Does streamlining of resources threaten quality in an environment where the customer is king?

Critics of the application of lean management techniques to the delivery of services often say that focussing on efficient processes goes against the concept of delivering the most value to the customer.

But the lean concept of reducing waste is as relevant to firms providing a service to customers as it is to those manufacturing “hard” products.  Better management increases both value to the customer and efficiency at the firm level.

Our most recent report Management Delivers the Difference looks at whether firms in services such as IT, financial services and catering as well as those in trade sectors are adopting the practices that can boost performance and improve customer experience.

Managers in services and trade firms report being hit hard by the financial recession cutting costs, changing the product mix, reducing employment levels and service capacity levels and cutting prices significantly more than their counterparts in other sectors.
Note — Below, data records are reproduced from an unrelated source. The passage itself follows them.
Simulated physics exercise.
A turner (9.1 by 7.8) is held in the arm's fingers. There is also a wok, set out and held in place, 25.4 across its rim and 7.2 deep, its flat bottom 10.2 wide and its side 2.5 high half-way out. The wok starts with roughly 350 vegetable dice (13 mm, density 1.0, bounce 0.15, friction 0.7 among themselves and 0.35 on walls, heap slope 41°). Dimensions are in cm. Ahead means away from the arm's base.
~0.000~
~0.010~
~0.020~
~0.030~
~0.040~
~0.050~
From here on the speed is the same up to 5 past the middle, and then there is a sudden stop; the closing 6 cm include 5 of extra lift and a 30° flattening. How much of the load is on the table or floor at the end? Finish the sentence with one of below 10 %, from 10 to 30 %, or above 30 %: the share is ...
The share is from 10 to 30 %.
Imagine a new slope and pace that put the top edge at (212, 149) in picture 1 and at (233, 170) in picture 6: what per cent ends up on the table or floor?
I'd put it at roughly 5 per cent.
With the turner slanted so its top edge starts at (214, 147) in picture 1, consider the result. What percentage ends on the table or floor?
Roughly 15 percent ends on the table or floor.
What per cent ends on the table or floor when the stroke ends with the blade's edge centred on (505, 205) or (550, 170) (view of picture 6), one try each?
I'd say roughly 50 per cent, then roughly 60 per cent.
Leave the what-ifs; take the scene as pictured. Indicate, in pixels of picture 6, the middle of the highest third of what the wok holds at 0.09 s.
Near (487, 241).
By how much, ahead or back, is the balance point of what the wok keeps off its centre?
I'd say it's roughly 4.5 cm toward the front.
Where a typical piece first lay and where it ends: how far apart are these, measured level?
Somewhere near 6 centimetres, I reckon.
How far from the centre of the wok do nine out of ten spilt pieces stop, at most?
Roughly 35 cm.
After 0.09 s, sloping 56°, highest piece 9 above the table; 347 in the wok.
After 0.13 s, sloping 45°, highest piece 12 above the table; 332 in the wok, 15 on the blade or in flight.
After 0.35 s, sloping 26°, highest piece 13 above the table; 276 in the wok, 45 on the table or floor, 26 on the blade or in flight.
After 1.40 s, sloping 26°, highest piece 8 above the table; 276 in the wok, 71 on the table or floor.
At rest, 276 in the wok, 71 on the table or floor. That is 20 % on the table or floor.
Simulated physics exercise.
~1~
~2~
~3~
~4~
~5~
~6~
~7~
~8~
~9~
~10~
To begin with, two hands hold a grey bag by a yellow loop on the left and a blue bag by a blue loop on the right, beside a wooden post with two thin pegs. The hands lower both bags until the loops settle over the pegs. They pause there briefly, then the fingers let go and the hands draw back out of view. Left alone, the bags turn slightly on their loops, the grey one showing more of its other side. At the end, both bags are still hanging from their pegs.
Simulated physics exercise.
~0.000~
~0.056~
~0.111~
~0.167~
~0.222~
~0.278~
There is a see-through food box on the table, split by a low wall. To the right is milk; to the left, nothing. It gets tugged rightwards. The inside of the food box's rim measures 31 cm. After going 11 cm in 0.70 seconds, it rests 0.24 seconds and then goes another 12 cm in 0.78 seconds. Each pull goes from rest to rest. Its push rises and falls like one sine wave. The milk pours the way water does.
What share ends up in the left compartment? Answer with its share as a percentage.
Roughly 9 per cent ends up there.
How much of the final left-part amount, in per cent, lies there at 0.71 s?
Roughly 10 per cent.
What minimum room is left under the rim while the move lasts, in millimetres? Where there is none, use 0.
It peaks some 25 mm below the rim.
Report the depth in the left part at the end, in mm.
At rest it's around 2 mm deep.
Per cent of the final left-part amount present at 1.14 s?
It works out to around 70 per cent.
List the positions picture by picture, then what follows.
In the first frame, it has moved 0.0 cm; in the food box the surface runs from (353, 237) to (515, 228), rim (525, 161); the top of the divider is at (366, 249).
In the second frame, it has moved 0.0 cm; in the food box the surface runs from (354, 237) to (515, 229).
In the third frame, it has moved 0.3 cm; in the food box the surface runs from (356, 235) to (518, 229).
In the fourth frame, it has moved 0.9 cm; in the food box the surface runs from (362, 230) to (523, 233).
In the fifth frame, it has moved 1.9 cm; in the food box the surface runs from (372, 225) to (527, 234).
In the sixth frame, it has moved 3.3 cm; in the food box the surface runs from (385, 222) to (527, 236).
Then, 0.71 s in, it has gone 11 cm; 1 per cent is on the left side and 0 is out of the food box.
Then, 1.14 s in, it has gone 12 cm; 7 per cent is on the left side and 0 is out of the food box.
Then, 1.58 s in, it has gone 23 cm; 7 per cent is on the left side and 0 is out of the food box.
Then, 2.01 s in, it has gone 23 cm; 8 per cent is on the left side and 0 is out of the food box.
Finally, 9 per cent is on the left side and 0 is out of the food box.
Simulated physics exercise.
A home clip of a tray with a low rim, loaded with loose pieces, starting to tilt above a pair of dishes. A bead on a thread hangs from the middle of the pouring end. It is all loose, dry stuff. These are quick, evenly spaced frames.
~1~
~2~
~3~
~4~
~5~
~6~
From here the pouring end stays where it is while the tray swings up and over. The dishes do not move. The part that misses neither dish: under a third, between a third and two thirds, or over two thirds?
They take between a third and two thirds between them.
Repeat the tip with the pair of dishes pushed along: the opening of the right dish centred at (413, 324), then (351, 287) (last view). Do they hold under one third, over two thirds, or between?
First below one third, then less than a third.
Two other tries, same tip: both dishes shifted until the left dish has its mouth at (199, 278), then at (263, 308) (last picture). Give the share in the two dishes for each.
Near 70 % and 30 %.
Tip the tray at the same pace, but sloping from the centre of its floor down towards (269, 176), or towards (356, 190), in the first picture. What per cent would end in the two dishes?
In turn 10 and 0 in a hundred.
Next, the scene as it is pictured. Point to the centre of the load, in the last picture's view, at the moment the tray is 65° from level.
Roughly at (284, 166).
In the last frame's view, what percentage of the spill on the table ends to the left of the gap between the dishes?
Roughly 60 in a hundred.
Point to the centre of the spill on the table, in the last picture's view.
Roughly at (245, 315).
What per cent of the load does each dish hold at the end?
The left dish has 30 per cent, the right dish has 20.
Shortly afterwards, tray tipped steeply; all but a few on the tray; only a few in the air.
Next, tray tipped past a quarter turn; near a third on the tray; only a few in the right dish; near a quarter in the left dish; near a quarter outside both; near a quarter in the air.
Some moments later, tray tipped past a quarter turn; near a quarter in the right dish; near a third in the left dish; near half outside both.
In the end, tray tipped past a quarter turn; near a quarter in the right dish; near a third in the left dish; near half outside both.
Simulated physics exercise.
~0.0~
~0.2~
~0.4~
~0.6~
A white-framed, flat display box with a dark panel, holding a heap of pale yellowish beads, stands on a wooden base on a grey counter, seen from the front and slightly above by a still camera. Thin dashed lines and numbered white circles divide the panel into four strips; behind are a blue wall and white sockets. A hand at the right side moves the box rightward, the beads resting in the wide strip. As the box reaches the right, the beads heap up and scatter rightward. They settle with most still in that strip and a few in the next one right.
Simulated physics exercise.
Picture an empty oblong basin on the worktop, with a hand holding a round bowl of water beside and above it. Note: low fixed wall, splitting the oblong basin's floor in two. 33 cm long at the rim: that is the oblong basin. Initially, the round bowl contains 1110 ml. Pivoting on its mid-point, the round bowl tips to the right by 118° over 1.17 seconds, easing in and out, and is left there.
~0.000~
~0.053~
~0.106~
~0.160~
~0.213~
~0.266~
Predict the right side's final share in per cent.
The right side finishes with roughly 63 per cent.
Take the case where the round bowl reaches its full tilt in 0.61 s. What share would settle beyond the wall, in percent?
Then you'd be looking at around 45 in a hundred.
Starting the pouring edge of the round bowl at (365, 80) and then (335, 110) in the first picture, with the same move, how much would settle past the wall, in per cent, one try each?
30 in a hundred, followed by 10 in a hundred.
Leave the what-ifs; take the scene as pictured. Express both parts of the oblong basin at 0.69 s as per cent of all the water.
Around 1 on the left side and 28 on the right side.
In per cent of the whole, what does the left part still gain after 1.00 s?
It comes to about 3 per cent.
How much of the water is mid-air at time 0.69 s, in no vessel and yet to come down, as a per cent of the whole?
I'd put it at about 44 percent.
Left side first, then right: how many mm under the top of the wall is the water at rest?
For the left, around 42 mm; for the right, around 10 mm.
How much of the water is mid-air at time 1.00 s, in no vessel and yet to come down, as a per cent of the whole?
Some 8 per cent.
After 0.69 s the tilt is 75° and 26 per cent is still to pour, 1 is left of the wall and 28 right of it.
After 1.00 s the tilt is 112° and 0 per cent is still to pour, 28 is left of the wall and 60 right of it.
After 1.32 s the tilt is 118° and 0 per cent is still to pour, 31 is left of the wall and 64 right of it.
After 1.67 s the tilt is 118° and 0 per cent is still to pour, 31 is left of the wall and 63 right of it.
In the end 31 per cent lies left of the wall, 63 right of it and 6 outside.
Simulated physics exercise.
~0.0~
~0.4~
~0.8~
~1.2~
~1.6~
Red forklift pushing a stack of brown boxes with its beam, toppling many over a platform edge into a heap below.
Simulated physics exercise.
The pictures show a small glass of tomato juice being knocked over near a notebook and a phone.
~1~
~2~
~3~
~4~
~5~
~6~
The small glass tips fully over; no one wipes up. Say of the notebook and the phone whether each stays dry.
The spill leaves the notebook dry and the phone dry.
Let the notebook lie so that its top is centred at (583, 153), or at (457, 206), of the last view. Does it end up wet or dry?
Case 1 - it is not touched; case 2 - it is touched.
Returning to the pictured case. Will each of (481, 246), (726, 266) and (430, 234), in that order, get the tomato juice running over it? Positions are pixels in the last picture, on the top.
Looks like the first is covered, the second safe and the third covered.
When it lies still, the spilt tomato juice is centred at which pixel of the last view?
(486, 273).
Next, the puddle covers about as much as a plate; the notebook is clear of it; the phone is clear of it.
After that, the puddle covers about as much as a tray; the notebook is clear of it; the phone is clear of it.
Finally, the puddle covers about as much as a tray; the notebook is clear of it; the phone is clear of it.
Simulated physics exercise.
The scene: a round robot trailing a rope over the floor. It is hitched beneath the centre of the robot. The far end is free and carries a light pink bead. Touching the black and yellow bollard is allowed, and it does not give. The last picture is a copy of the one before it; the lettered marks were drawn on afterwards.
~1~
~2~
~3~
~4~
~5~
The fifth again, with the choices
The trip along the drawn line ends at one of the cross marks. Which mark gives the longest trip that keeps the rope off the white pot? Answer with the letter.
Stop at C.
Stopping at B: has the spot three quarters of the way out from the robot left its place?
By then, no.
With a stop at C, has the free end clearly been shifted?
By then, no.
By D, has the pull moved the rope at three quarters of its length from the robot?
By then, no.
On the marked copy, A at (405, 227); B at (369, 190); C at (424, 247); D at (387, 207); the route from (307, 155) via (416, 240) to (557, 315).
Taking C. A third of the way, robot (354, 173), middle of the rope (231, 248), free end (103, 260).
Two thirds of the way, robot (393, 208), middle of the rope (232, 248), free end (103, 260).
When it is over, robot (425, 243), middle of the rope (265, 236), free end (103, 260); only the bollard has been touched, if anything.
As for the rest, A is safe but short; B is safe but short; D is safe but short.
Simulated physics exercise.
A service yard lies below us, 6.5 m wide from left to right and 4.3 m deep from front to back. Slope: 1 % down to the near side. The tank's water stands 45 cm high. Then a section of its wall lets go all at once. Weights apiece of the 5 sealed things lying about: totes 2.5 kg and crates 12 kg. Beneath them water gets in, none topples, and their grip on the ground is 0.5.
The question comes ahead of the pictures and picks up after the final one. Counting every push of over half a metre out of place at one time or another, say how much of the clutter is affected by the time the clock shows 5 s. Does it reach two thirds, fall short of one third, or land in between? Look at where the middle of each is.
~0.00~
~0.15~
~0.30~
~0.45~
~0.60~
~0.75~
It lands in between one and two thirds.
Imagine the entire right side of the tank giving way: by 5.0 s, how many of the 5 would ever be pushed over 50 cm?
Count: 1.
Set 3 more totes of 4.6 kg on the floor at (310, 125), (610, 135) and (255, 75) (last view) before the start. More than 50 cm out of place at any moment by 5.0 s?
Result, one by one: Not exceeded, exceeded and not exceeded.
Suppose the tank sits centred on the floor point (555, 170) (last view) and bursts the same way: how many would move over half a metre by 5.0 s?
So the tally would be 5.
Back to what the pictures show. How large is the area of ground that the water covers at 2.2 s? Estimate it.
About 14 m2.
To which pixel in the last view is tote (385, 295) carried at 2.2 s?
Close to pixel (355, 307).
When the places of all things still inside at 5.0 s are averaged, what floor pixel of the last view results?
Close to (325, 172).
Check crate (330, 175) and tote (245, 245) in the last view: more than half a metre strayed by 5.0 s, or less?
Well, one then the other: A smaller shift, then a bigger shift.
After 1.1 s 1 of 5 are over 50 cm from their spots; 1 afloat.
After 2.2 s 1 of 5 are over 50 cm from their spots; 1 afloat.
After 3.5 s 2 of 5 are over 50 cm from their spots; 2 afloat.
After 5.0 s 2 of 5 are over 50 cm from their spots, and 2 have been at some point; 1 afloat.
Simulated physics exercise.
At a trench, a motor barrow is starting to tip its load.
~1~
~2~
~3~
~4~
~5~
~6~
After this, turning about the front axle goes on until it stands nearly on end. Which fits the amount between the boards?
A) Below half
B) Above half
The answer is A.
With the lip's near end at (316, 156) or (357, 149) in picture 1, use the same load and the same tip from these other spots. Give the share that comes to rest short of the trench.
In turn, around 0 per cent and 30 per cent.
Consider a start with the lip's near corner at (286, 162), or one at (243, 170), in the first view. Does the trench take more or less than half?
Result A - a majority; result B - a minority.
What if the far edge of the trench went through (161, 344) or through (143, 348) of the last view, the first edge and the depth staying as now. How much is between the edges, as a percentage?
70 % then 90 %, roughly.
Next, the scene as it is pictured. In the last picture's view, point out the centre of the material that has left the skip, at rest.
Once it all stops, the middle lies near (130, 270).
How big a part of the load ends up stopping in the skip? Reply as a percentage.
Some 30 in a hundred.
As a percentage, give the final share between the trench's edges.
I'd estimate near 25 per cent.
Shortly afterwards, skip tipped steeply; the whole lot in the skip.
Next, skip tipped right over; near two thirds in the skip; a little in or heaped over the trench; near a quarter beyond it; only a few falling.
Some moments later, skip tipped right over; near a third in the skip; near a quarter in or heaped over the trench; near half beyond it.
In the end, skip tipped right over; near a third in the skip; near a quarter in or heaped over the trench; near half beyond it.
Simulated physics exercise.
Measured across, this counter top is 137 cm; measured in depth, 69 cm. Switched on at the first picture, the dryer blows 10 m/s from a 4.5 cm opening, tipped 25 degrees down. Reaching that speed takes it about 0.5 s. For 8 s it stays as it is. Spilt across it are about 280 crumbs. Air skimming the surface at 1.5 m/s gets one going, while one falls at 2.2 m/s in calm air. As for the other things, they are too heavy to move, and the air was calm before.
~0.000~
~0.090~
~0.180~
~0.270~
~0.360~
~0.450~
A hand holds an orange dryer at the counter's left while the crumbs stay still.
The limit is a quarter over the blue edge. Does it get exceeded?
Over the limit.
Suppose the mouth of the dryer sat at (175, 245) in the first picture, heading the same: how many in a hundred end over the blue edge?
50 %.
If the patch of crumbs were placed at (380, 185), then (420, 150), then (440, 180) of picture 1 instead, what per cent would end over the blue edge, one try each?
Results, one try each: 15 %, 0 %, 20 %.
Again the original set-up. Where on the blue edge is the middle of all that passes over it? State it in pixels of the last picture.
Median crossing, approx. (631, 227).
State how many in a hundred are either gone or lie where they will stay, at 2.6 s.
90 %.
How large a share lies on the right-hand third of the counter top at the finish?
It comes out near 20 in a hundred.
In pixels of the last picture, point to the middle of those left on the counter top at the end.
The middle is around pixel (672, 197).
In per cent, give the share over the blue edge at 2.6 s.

Given this environment of reduced resources managers should be looking to better management to increase efficiency but key management practices are still weak.   This is in part explained by the finding that while managers believe they have adequate access to good consulting and information on best practice they are poor at identifying weakness in their own firms – overestimating the standard of management in the firm by 20%.

In looking to improve services, firms must first take a serious look at where practices and processes are failing in their organisations to identify the management improvements that will make the difference to the productivity of their operations and most importantly to their customers.